Первую вылазку за «языком» запомнил хорошо. Это произошло дней через 8–10 после моего назначения. Группа состояла из пяти человек: помкомвзвода, рядовой Саша Голик, еще один опытный разведчик и двое нас, новичков. Было начало мая, ночи — короткие. Через передний край двинулись часов в одиннадцать вечера. У всех были автоматы ППШ, гранаты, ножи. Нас сопровождали трое саперов. Доползли до середины нейтральной полосы, метров триста, и показали направление: «Двигайте туда, мин нет!» Старший пытался заставить их проползти с нами еще сколько-то, но саперы исчезли. Была ли у них такая инструкция или они просто боялись, не знаю.

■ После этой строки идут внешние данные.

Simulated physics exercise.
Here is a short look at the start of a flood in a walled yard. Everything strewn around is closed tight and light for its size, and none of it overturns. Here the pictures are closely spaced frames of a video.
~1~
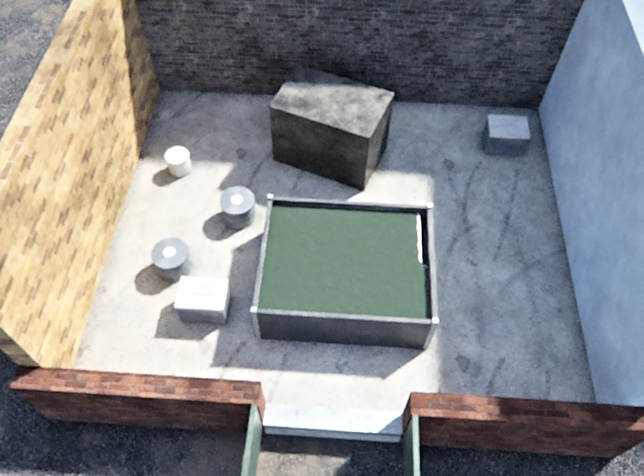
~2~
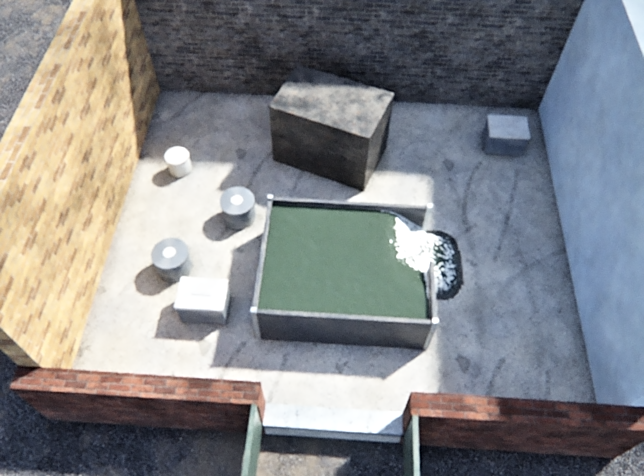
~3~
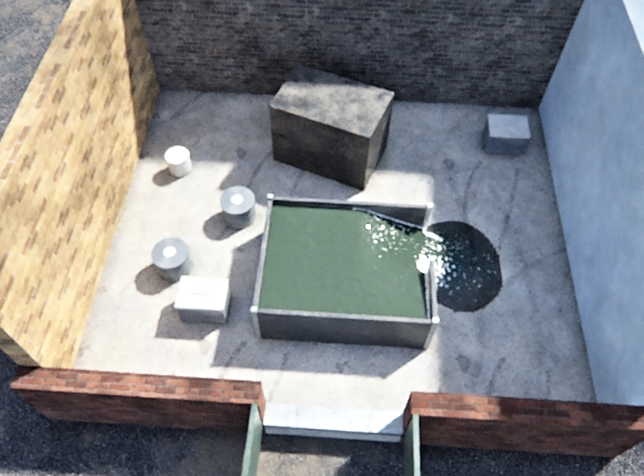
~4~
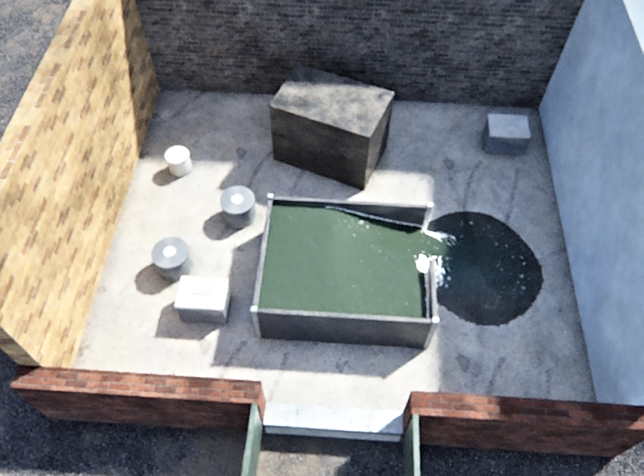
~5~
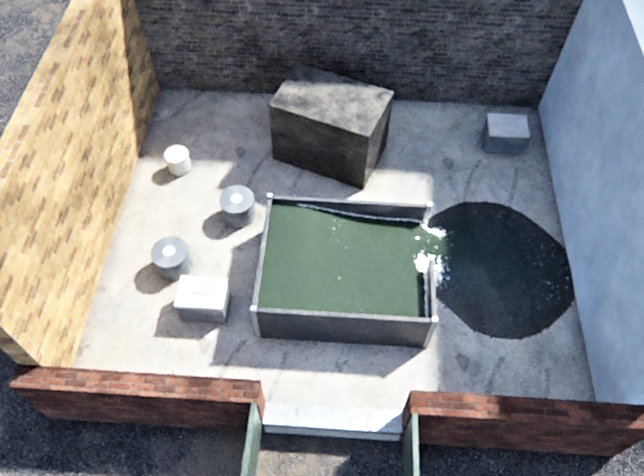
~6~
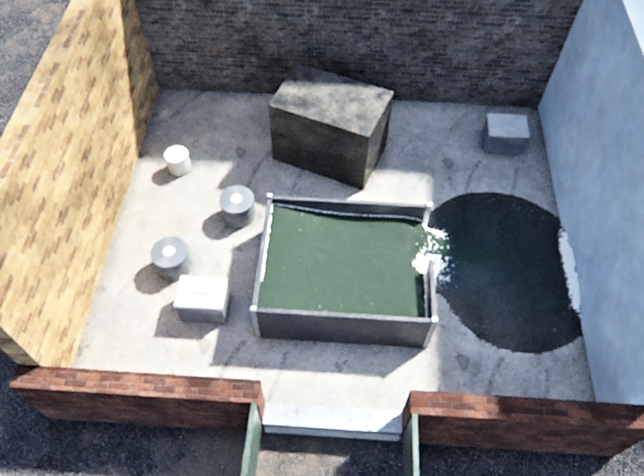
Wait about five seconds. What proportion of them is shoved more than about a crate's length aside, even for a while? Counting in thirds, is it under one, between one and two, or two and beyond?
It stays in the bottom third.
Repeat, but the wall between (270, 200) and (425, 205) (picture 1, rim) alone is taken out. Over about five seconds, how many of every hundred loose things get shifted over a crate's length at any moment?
About 60 %.
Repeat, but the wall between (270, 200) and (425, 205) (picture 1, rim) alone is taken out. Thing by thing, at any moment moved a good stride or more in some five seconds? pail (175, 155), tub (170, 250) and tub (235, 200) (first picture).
The first: Went past that; the second: Fell short; the third: Went past that.
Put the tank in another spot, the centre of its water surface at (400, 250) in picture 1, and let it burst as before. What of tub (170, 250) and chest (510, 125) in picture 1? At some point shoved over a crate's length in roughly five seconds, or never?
Fell short, travelled that far.
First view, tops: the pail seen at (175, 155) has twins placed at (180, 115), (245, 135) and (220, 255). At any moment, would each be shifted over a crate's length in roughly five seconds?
Copy one: Barely shifts; copy two: Barely shifts; copy three: Barely shifts.
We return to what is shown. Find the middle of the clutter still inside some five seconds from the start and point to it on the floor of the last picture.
Near (215, 206).
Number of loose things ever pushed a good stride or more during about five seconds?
I make it 1.
A moment on, 0 of 5 are well off their spots; 0 afloat.
Next, 0 of 5 are well off their spots; 0 afloat.
Later, 1 of 5 are well off their spots; 0 afloat.
In the end, 1 of 5 are well off their spots, and 1 have been at some point; 0 afloat.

Колючая проволока в этом месте отсутствовала, но ракет на освещение переднего края немцы не жалели. Они взлетали то в одном, то в друг ом месте. Некоторые медленно опускались на парашютах, и тогда несколько минут приходилось лежать неподвижно. В общем, ползли мы медленно, замирая, когда вспыхивала очередная ракета. В одном месте сильно пахло мертвечиной, в другом я ощутил под локтем металл и застыл. Оказалось, крупный осколок снаряда, врезавшийся в землю. Открыл огонь немецкий пулемет. Трассы шли далеко от нас. Значит, пока не заметили. Чем ближе была немецкая траншея, тем сильнее колотилось сердце. Я знал, что на ночь в траншеях остаются только немногочисленные часовые и дежурные пулеметчики. Однако казалось, что лезем прямо на стволы. Еще метр-два, и ударят в упор из автоматов и пулеметов. Вот и траншея. Один разведчик остался наверху, а четверо спрыгнули вниз.